Kudüs merkezli bu savaşta tüm şiddete rağmen iki taraf da üstünlük kuramayınca, kral Aslan Yürekli Richard haçlılar adına ateşkes önermiş, 1 Eylül 1192’de imzalanan anlaşma Kudüs'ün geleceği belirlenmiştir. Kentin yönetimi Müslümanların elinde olacak ancak Kudüs Hristiyanlara açık tutulacaktı. Anlaşmaya göre Latin krallığının alanı azalıyordu. Selahattin Eyyübi böylelikle Papa tarafından büyük bir hazırlık ve orduyla yapılan 3. Haçlı seferini etkisiz hale getirmiş oldu.

Selahattin, Richard'ın ayrılışından kısa bir süre sonra 4 Mart 1193’de Şam'da öldü. Hristiyan saldırılarına karşı verdiği çetin mücadeleye rağmen Selahattin Eyyubi, Avrupa'da onurlu bir savaşçı olarak ün kazandı. O kadar ki on dördüncü yüzyılda bir de kahramanlıklarını anlatan bir şiir yazılmıştı. Her ne kadar farklı inanışları da olsa Selahaddin Eyyubi, Hristiyan lordlar tarafından, özellikle de Richard tarafından hep saygıyla anılmıştır.
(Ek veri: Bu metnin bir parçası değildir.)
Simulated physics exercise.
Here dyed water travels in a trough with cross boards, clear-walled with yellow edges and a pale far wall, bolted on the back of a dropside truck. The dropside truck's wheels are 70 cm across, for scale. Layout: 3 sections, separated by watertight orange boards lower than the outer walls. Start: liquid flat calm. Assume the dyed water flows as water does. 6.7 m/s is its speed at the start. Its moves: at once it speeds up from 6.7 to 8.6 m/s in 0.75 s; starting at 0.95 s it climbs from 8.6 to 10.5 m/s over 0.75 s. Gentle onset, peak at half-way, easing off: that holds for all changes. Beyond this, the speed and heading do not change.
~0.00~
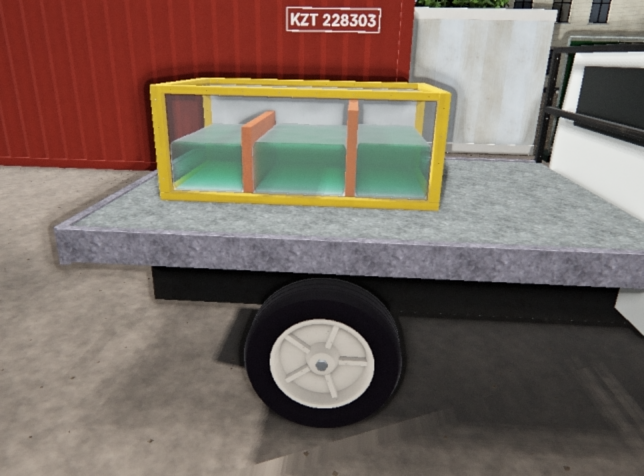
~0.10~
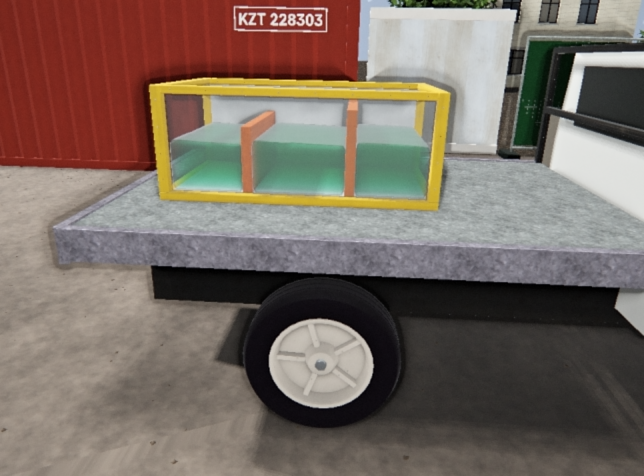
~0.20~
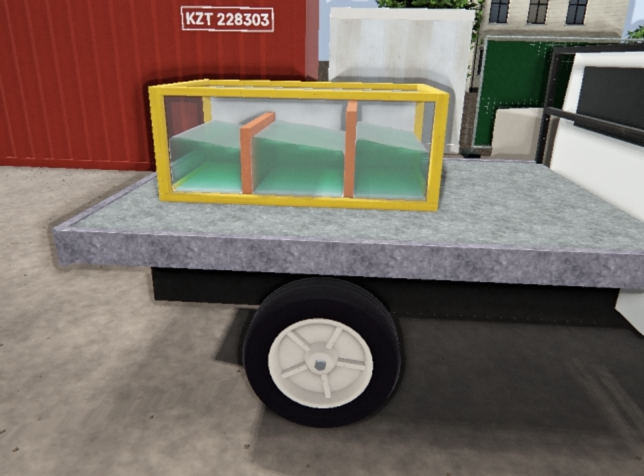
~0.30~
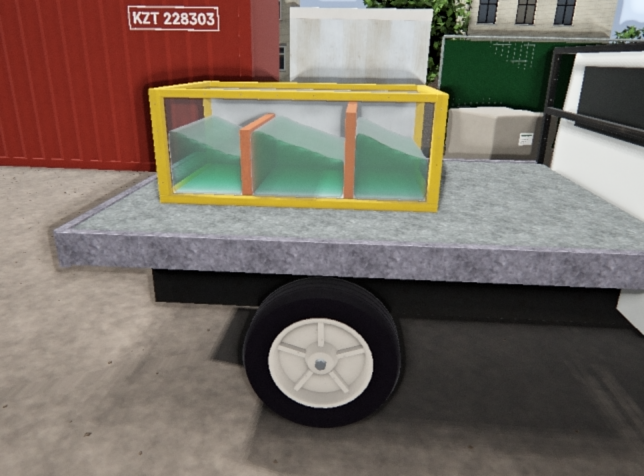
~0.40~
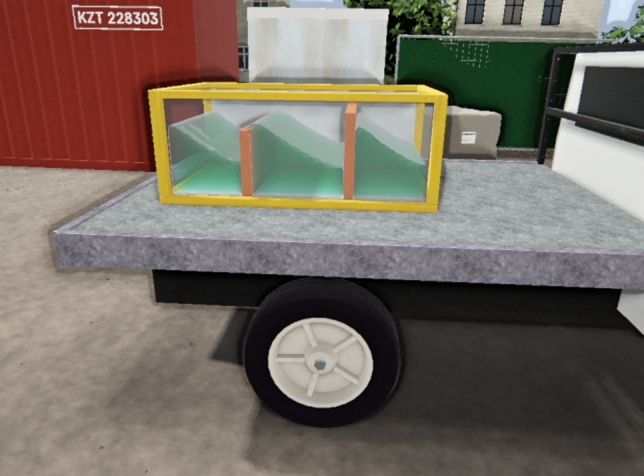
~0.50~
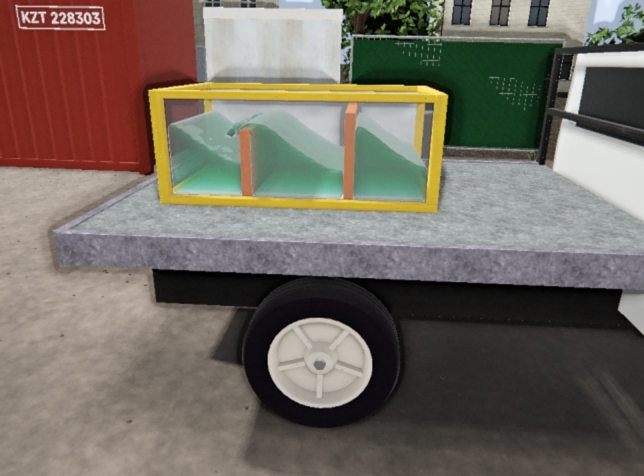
A flatbed truck carrying a yellow-edged clear tank moved off to the right past a red container, and the flat green water inside sloped up toward the left in each section, then grew wavy.
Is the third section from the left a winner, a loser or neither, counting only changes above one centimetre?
Its level does not move.
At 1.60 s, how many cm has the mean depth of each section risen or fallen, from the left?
5 up, then 4 down, then 0, from the left.
By 1.00 s left to right it is 27, 24, 25 cm deep.
By 1.60 s left to right it is 30, 21, 25 cm deep.
By 2.20 s left to right it is 30, 21, 25 cm deep.
By 4.68 s left to right it is 30, 21, 25 cm deep.
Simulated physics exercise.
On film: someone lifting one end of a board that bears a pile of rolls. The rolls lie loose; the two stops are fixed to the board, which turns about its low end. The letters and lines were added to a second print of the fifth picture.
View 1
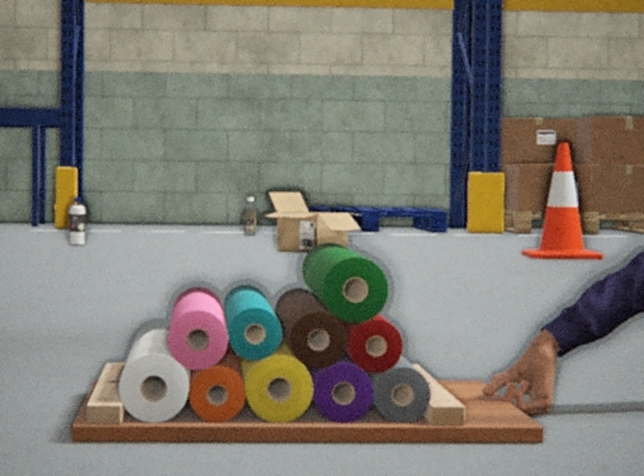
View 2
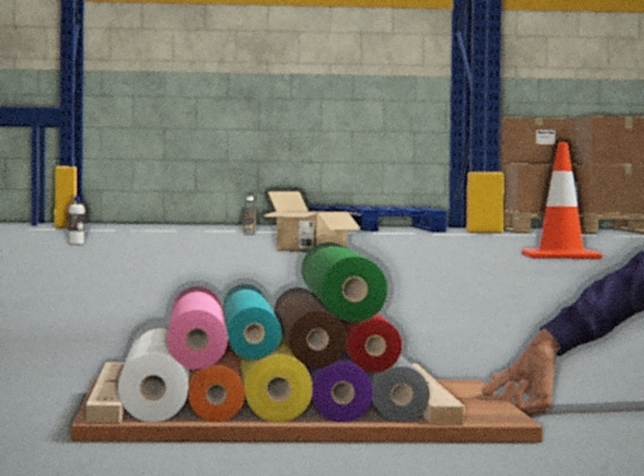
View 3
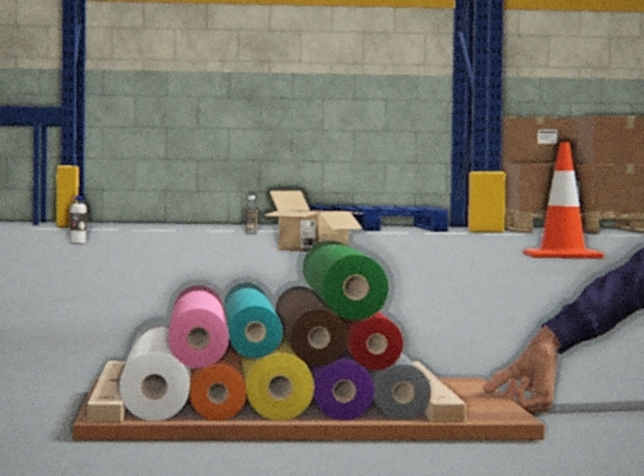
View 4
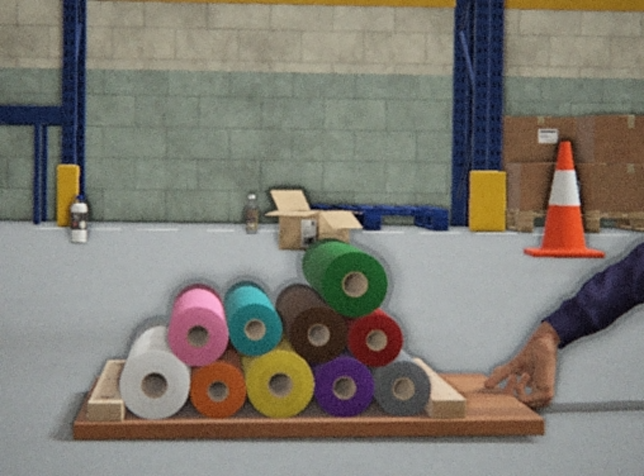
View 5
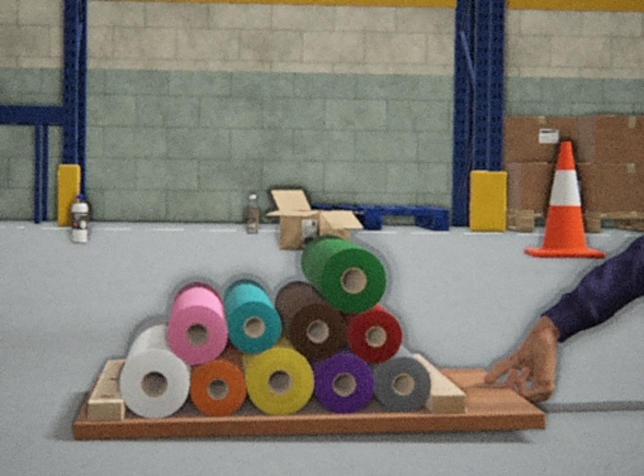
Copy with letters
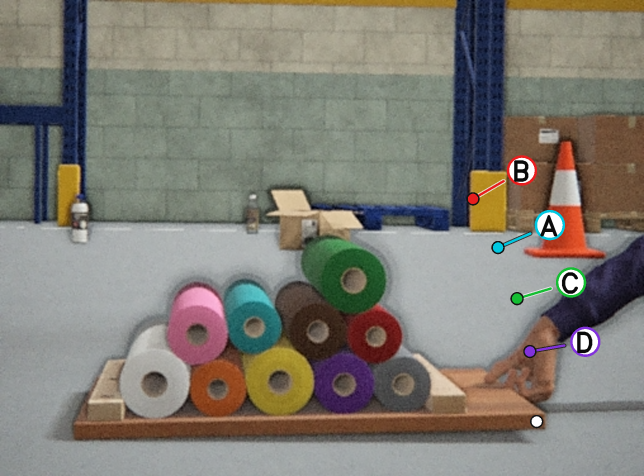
A stack of loose, coloured rolls sits on a wooden board in a warehouse, seen from the side, with block walls, blue posts, boxes and an orange cone behind. White, orange, yellow, purple and grey rolls line the bottom, with pink, turquoise, brown and red above and green on top. A hand at the right lifts that end of the board very slightly, and the rolls barely shift.
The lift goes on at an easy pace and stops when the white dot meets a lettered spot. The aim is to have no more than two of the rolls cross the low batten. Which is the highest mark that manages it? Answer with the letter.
At most to B.
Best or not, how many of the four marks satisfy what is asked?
The number is four.
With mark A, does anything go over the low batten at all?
No.
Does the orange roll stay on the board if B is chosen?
Yes, with B.
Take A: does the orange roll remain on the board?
Yes, with A.
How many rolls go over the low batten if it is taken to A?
The count is none.
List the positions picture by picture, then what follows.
In the first picture, red roll (376, 346); turquoise roll (255, 334); brown roll (318, 340).
In the second picture, brown roll (318, 339); green roll (355, 289).
In the third picture, board (299, 397); grey roll (403, 392); yellow roll (280, 387).
In the fourth picture, board (300, 395); white roll (154, 385); orange roll (218, 391).
In the fifth picture, board (301, 392); white roll (154, 384); orange roll (218, 389).
On the marked copy, A at (498, 247); B at (473, 199); C at (517, 299); D at (530, 352); the white dot at (537, 422).
With B. Early on, board at 18°.
Further on, board at 31°.
At the end, board at 31°, none over the low batten.
As for the rest, A none over the low batten; C none over the low batten; D none over the low batten.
Üçüncü haçlı seferi sonrası Müslümanlar ve Hristiyanlar arasında dini açıdan taassup azalmış, birbirlerine daha hoşgörülü davranmaya başlamışlardı. Haçlıların Kudüs'ü aldıklarında 70000 Müslümanın vahşice öldürmelerine karşın Selahattin Eyyubi, Kudüs'te adaletli davranmış ve halka zarar verilmemesi, sivillere dokunulmaması konusunda kesin emir vermiştir. Selahattin'in bu tavrı haçlılar tarafından bizzat takdirle övülmüş, batıda bugün bir de süregelen saygının temeli atılmıştır. Selahattin dinin doğru anlamına gelir bu yüzden de büyük bir asker ve devlet adamı olan Sultan Selahaddin, asırlar boyu Müslümanlara birçok yönden ilham kaynağı olmaya devam ediyor.
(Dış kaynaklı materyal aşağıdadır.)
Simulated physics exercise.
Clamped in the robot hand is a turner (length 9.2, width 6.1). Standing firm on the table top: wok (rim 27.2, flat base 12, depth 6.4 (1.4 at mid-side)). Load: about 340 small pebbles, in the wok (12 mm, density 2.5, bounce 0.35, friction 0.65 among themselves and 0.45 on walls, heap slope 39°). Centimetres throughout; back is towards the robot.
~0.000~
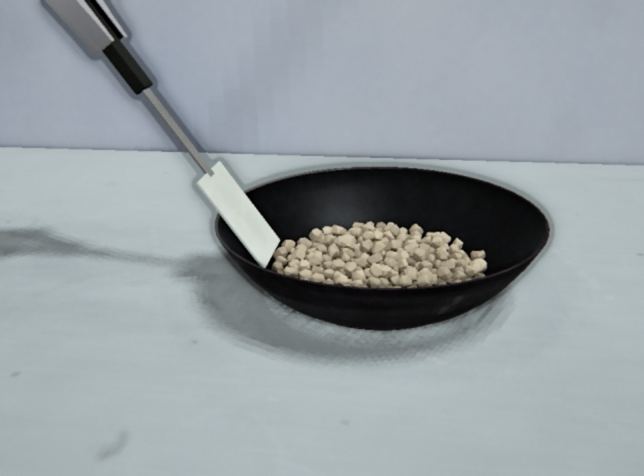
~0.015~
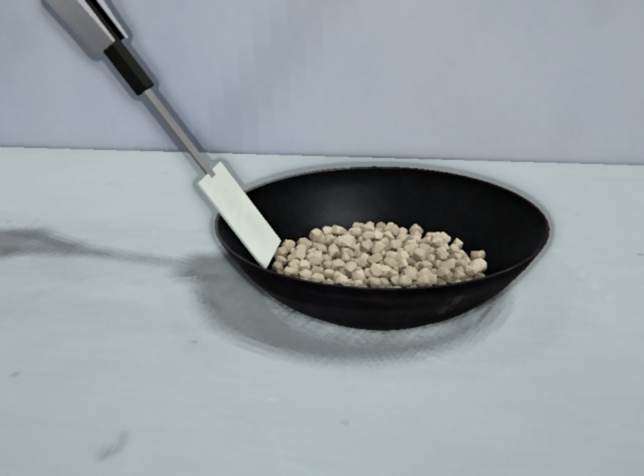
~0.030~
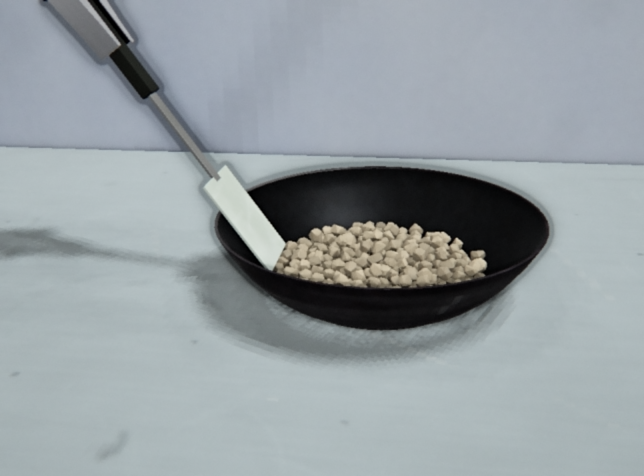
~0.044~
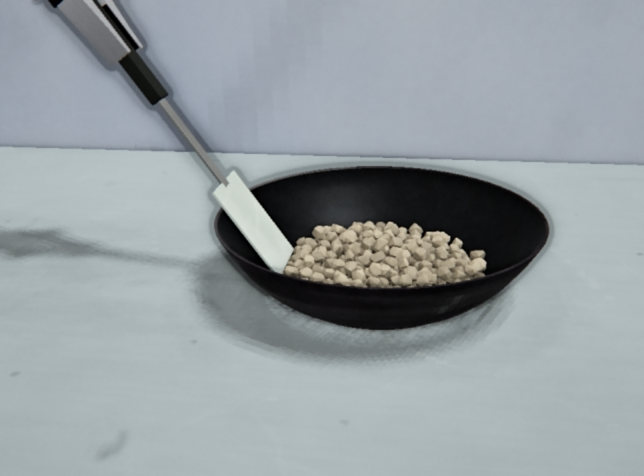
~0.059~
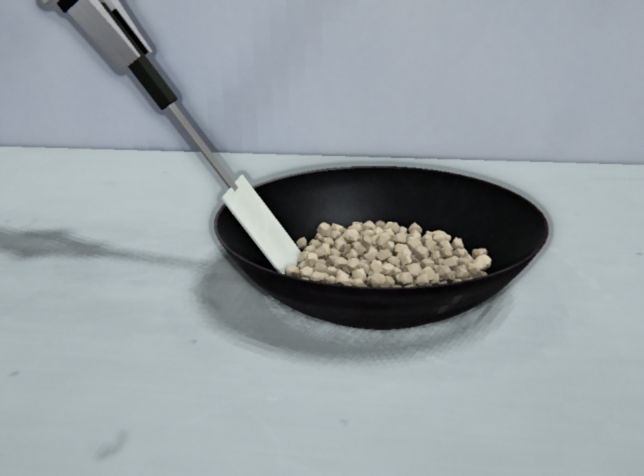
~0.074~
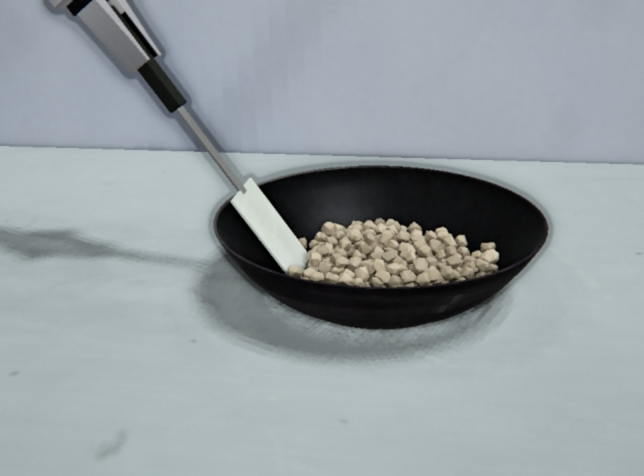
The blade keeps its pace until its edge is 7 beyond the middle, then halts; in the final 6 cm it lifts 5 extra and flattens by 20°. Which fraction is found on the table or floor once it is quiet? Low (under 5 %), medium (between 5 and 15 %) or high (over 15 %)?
On the table or floor the share is low, under 5 %.
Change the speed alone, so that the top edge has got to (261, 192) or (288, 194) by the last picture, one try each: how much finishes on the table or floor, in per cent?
Some 5 and 10 per cent.
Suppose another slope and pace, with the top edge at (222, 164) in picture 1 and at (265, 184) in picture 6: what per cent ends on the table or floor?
Some 5 per cent.
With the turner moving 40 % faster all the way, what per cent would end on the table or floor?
Then about 5 per cent.
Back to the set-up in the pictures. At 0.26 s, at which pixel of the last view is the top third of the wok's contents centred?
Around (481, 243).
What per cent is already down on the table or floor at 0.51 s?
About 0 per cent.
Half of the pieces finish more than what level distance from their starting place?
Some 4 cm.
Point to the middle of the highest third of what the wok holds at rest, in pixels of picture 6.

Selahattin, Kürtçe dışında Arapça, Farsça ve Türkçe biliyordu. Tam adı Selahaddin Yusuf bin Eyyub’tur. İslam hukuku okumuştu. Spor yapmayı, savaş oyunu olan çevganı çok severdi. Türbesi, Şam'daki Emeviye Camisi avlusundadır. Halkı tarafından adil erdemli kararlı, cömert ve gaddarlıktan uzak bir yönetici olarak görülmüş ve anılmıştır.